研究は、インペリアル・カレッジ・ロンドン、九州産業大学、ジョージア州立大学の共同研究チームが実施した。大学院生518人を対象に、探索的なランダム化比較試験(無作為にグループ分けして効果を比較する手法)を行った。参加者は、「ゼルダをプレイする/しない」と「懐かしさのあるジブリ作品(例:『となりのトトロ』『魔女の宅急便』)を見る/見ない」を組み合わせた4群(プレイのみ/視聴のみ/両方/どちらもなし)に無作為に割り当てられた。
実験後、参加者は「探索」「平穏」「熟達感(スキル)」「目的・意味」、そして「人生全体の幸福度」を測定する質問票に回答。研究チームは分散分析やブートストラップ法による媒介分析を用いてデータを検討した。
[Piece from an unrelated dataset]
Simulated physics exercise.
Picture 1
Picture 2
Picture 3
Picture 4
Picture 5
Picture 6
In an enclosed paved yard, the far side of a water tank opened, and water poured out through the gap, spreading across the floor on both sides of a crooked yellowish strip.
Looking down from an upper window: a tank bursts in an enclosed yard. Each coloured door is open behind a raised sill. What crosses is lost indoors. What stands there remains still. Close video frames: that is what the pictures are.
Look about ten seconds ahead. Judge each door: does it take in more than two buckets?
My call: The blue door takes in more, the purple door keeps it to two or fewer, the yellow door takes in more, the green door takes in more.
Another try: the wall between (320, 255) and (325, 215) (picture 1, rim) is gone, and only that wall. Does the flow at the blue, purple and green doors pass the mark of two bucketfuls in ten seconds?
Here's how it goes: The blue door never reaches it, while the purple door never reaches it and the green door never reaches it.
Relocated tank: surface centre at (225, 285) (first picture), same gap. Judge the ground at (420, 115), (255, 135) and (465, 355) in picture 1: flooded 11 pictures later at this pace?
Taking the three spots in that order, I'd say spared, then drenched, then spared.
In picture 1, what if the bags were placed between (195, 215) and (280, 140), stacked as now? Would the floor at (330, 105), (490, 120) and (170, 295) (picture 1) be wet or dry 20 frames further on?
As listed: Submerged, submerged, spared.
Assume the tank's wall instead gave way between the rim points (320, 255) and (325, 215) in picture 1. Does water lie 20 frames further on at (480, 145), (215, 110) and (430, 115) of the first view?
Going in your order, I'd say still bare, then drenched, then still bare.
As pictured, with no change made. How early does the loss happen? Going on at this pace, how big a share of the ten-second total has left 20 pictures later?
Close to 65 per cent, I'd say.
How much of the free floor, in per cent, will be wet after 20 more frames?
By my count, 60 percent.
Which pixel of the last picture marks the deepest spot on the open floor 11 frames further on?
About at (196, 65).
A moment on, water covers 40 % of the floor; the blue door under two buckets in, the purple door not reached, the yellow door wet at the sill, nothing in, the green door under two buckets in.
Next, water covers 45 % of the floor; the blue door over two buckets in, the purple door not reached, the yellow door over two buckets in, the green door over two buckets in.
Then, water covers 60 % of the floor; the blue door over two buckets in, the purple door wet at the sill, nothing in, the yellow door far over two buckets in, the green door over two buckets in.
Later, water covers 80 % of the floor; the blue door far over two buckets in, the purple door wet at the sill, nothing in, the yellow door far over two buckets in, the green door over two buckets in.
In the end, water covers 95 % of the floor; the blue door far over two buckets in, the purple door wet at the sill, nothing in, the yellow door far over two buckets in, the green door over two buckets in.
その結果、オープンワールドゲームをプレイするだけでも人生全体の幸福度が上昇し、さらにジブリ作品の視聴を組み合わせると上昇幅が一段と大きくなる傾向が示された。これは、プレイによって「探索心」「平穏さ」「熟達感」「目的・意味」が高まり、それを経由して幸福感が押し上げられるというメカニズムが、統計的に支持されたことを意味している。
著者の一人、アンドレアス・B・アイジンガーリヒ氏は、「『ブレス オブ ザ ワイルド』の自由な探索と、スタジオジブリ作品のマインドフルな驚きは、探索、静けさ、目的の発見、幸福といった人間の基本的な力を育み、日常のウェルビーイングを高める道筋を提供しうる」とコメントしている。
この知見は、「思慮深く選ばれた芸術やインタラクティブなメディア」が、現代社会で増大する若者の不安や孤独に対処する上で、一定の役割を果たす可能性を示唆している。